Jak bardzo muszę potrzebować tego dzieci? DZIECI UCZĄ SIĘ DOPIERO ROZPOZNAWAĆ, NAZYWAĆ I RADZIĆ SOBIE Z UCZUCIAMI. Tego, czego najbardziej potrzebują, to naszego wsparcia i pomocy w tej kwestii. Wszystkie inne sprawy rozwiążą sobie same. Nie wierzysz?

Historyjka z zeszłego roku
Starszy wbiega do kuchni: „Mama, Te. zburzył mi wieżę z klocków”
Ja: „To musiało Cię zezłościć.” Myślę, co powiedzieć więcej, a Starszego już nie ma. Odznaczył, że dobrze czuje to, co czuje w danej sytuacji i pobiegł do pokoju. Słyszę stamtąd: „Te., masz tu klocki i tymi się baw tutaj. Te są moje i nie masz ich ruszać”

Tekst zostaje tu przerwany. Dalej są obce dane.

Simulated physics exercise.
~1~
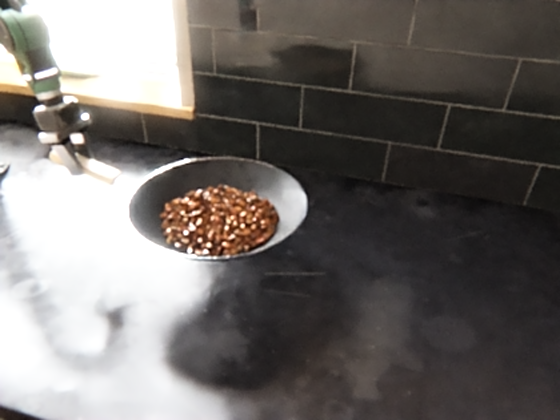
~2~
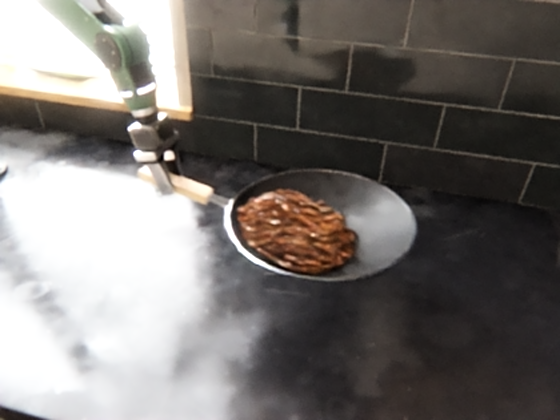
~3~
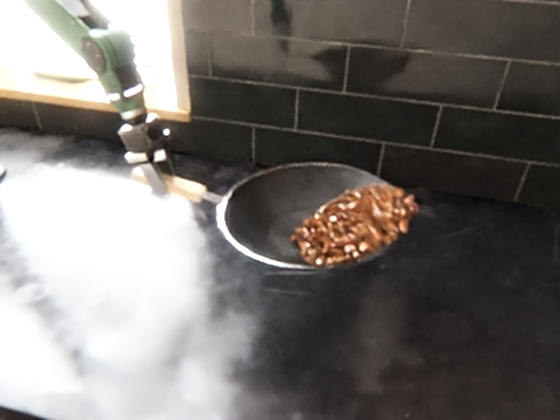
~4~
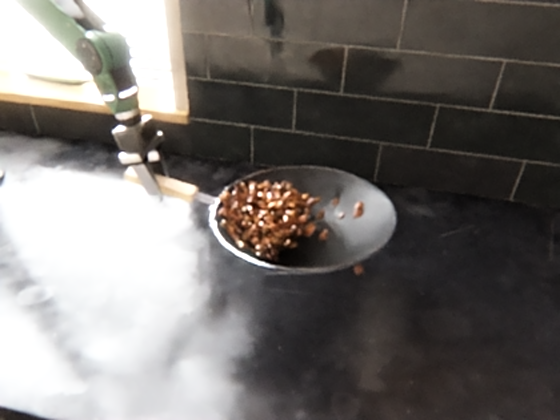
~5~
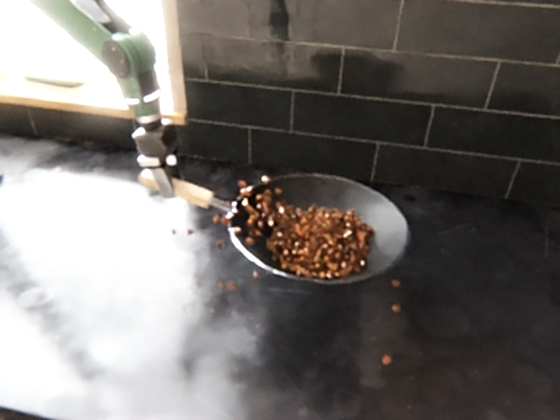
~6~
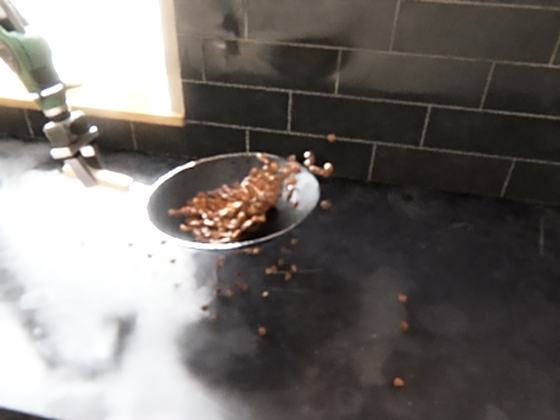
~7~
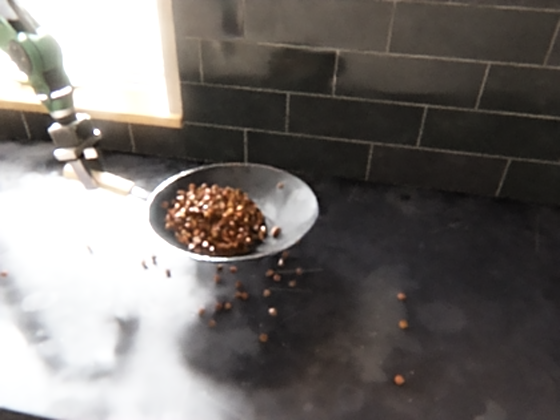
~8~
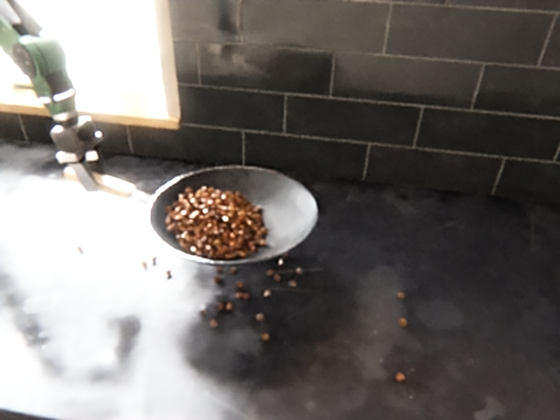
Robot arm jerking a wok of brown pellets right and back left, spilling some onto the dark counter before coming to rest.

Opad szczęki, prawda. Ja też potrzebowałam TYLKO potwierdzenia, że mam prawo być rozczarowana. Nie chcę rad, użalania itp. Dostaję potwierdzenie i walczę dalej. Wiem, co robić. Wszystkie narzędzia, aby osiągnąć to, co planuję, mam już w sobie. Potrzebuję TYLKO I AŻ ZROZUMIENIA. Jak każdy, jak dziecko.

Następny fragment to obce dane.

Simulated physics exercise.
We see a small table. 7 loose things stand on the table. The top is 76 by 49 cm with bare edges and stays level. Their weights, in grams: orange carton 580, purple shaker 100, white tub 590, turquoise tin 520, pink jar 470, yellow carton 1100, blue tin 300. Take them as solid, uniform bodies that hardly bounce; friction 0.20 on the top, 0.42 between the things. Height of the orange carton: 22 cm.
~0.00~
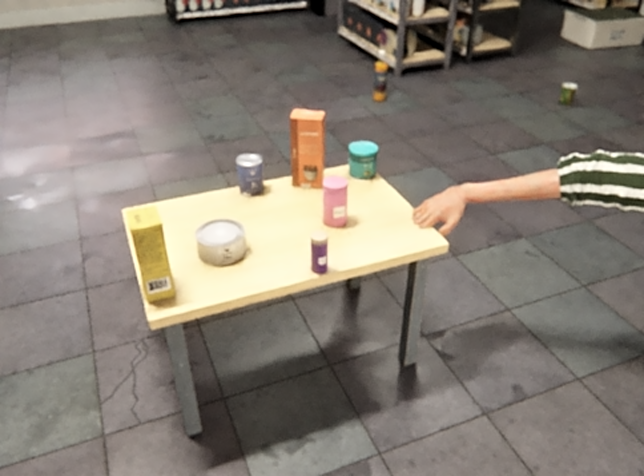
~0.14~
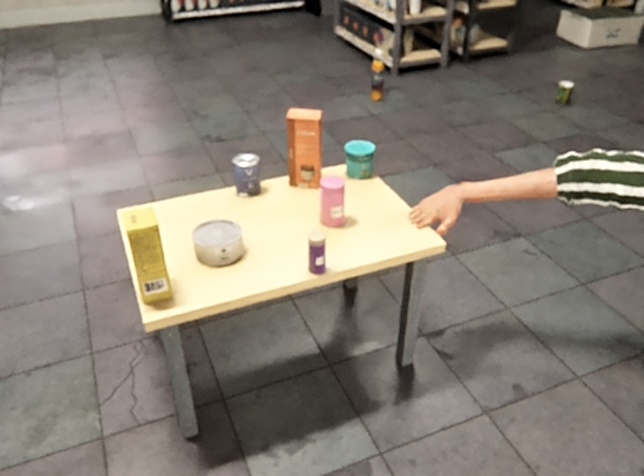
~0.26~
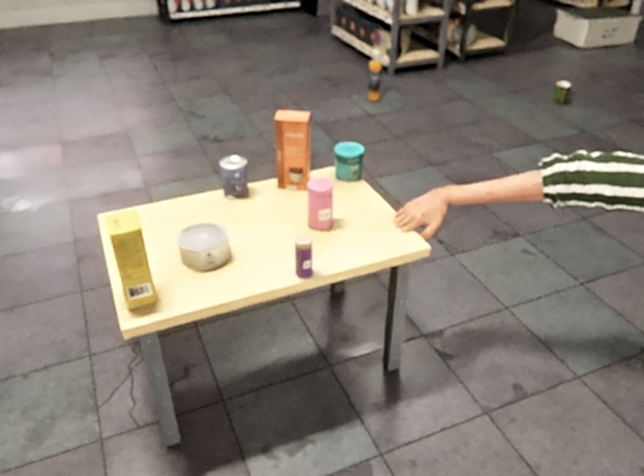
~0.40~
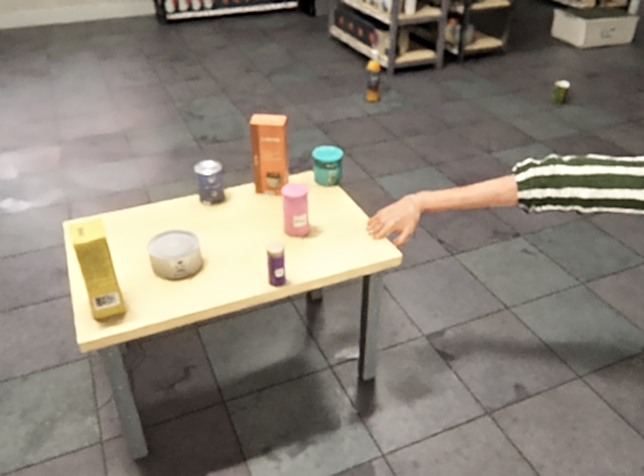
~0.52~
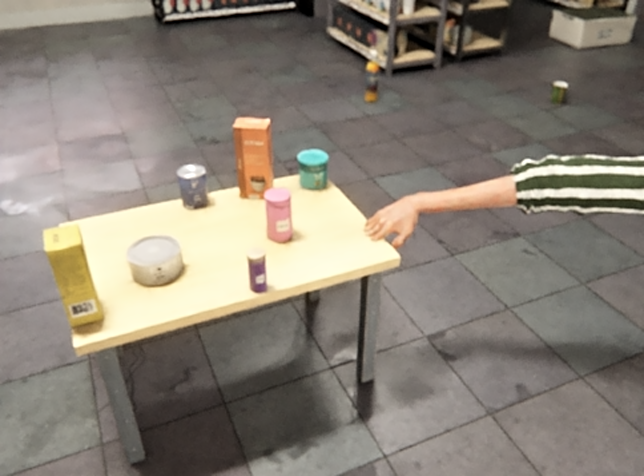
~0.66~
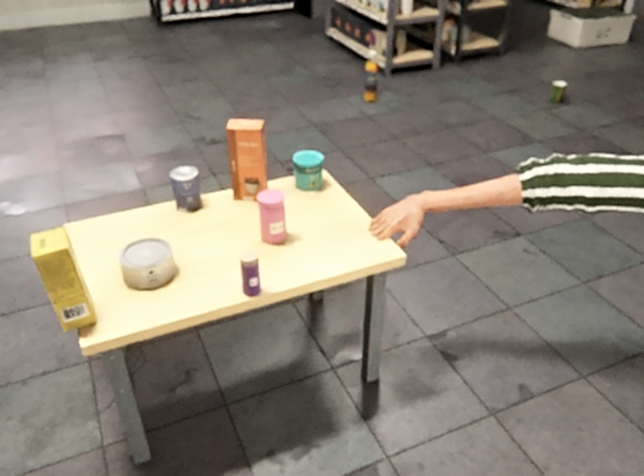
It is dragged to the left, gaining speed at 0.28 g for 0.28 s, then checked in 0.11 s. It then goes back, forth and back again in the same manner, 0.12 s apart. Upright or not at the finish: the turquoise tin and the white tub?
The turquoise tin stays upright and the white tub stays upright.
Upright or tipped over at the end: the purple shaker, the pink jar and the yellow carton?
The purple shaker stays upright; the pink jar keeps standing; the yellow carton falls over.
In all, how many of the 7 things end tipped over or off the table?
1 of them.
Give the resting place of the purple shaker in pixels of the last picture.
At about (285, 264).
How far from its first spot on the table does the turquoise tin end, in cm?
Some 6 cm.
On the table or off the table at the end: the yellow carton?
The yellow carton finishes off the table.
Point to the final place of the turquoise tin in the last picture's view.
Around (346, 164).
By 0.86 s, table along by 4 cm; yellow carton now off the table; white tub 10 cm from its spot near (164, 259); turquoise tin 9 cm from its spot near (324, 169).
By 1.16 s, table along by 1 cm; white tub 7 cm from its spot near (192, 252); turquoise tin 4 cm from its spot near (347, 164); pink jar 8 cm from its spot.
By 1.56 s, table along by 15 cm; white tub 6 cm from its spot near (136, 266); turquoise tin 2 cm from its spot near (310, 172); pink jar 8 cm from its spot.
By 1.86 s, table along by 6 cm; white tub 13 cm from its spot near (147, 263); turquoise tin 9 cm from its spot near (319, 170); pink jar 16 cm from its spot.
When it is over (2.7 s), off the table and tipped over, yellow carton; not toppled but over 5 cm from the start, orange carton, purple shaker, white tub, turquoise tin, pink jar and blue tin. In the last view, turquoise tin near (346, 164), white tub near (183, 254).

Gdy ktoś mnie rozumie, otwieram się, chcę rozmawiać, ufam, współpracuję, nie mszczę się (ja się w ogóle nie mszczę, ale obserwuję, że to dość naturalny odruch), staram się, czuję się kochana. Dziecko też. Dziecko tym bardziej. Chcę zatem słów, które niosą zrozumienie, niosą szacunek do moich uczuć i potrzeb, ich zauważenie, potwierdzenie. Moje i Twoje dziecko nie werbalizuje tego, lecz też tego chce. Jeszcze bardziej tego potrzebuje, gdyż dopiero buduje swój świat, uczy się swoich uczuć i tego, czy im ufać czy nie. Gdy nauczy się, by im nie ufać, w jego wnętrzu zapanuje chaos. Nie będzie wiedziało, co dla niego dobre, a co złe. Uczucia będą mu to mówić, lecz rozum będzie zaprzeczał (czytaj. Twój głos w umyśle dziecka jako jego superego).

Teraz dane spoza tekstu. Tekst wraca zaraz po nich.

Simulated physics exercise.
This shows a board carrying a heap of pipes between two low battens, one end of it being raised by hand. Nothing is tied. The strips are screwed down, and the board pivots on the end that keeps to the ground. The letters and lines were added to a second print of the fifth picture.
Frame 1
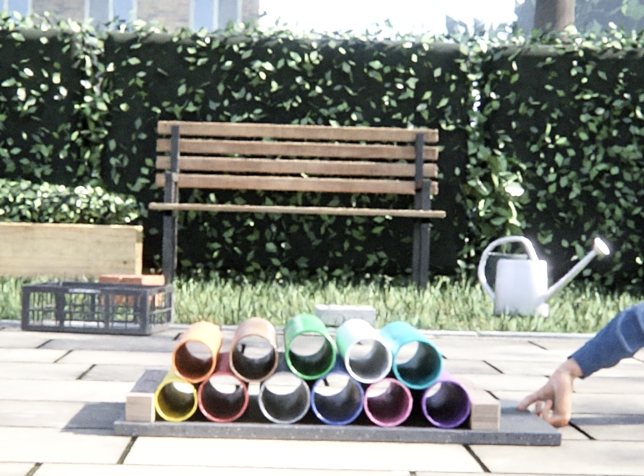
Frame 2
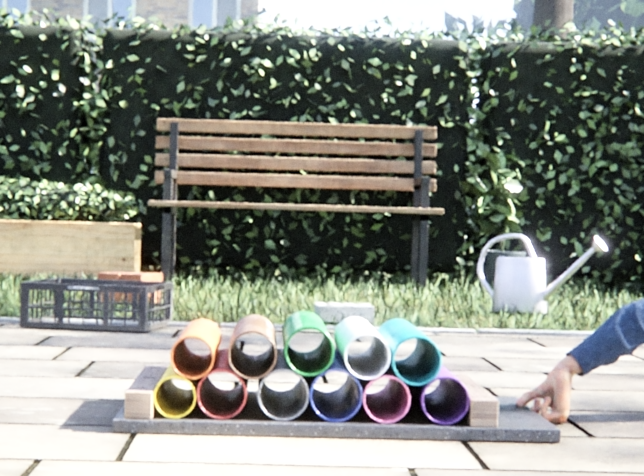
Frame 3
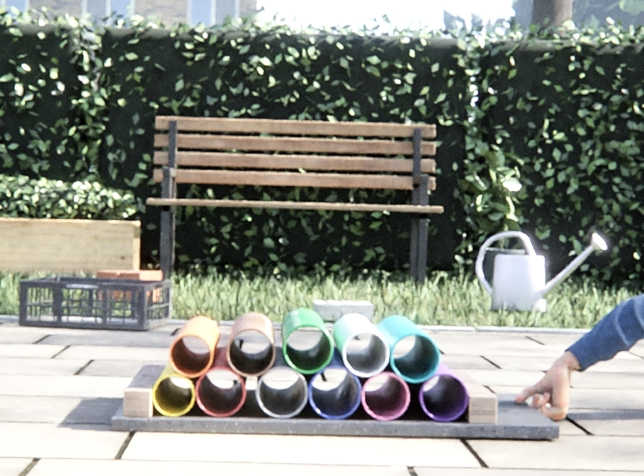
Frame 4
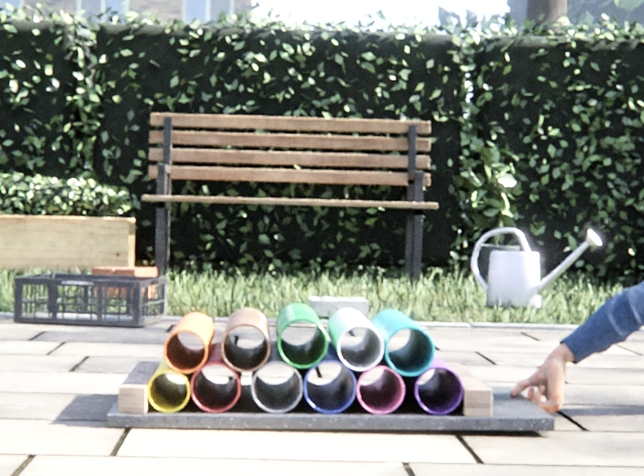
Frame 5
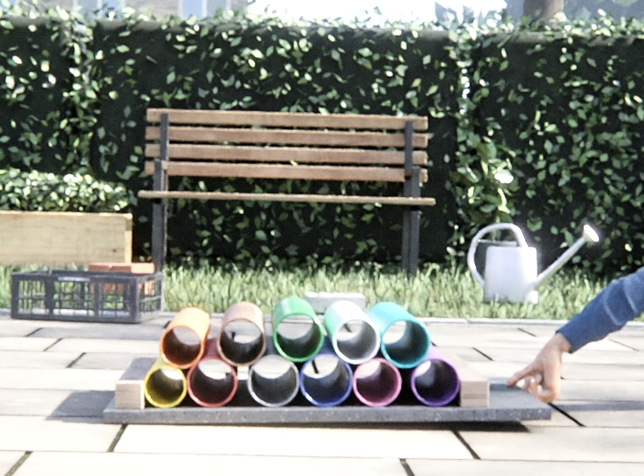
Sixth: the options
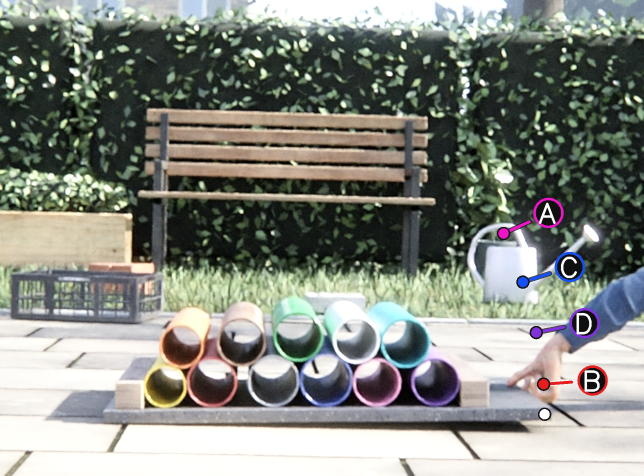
On a sunny patio in front of a bench and hedge, a hand at the right slightly raised that end of a board, while the colourful pipes stayed stacked in two rows between wooden strips.
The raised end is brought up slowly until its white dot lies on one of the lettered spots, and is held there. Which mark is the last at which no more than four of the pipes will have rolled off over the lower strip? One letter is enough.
A is the limit.
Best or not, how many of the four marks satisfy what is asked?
Four of the four.
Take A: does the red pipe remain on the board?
The red pipe: Yes.
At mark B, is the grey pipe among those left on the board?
Yes, with B.
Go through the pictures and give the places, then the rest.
In the first frame, grey pipe (285, 398); blue pipe (337, 399); pink pipe (388, 403).
In the second frame, pink pipe (386, 400); purple pipe (445, 401).
In the third frame, board (331, 398); pink pipe (385, 396); purple pipe (444, 397); yellow pipe (174, 395).
In the fourth frame, board (326, 392); yellow pipe (168, 391); red pipe (216, 388).
In the fifth frame, board (323, 386); yellow pipe (165, 387); red pipe (212, 382).
On the marked copy, A at (504, 233); B at (544, 384); C at (523, 282); D at (536, 333); the white dot at (545, 414).
Following A. Soon after the start, board at 16°.
Later, board at 26°.
In the end, board at 26°, one over the low batten (orange).
As for the rest, B none over the low batten; C none over the low batten; D none over the low batten.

Zaprzeczając dziecięcym uczuciom, uczysz dziecko, że ono samo nie może wiedzieć, co jest dla niego dobre, że ma nie ufać sobie, nie widzieć swoich potrzeb, nie iść za nimi, potwierdzenia siebie szukać na zewnątrz siebie, a stąd budować swoją samoocenę, swoje poczucie własnej wartości.

Ps. Tekst napisany można by powiedzieć “do szuflady” ponad rok temu. Dziś znalazłam go w starych mailach i uznałam, że jest wart opublikowania.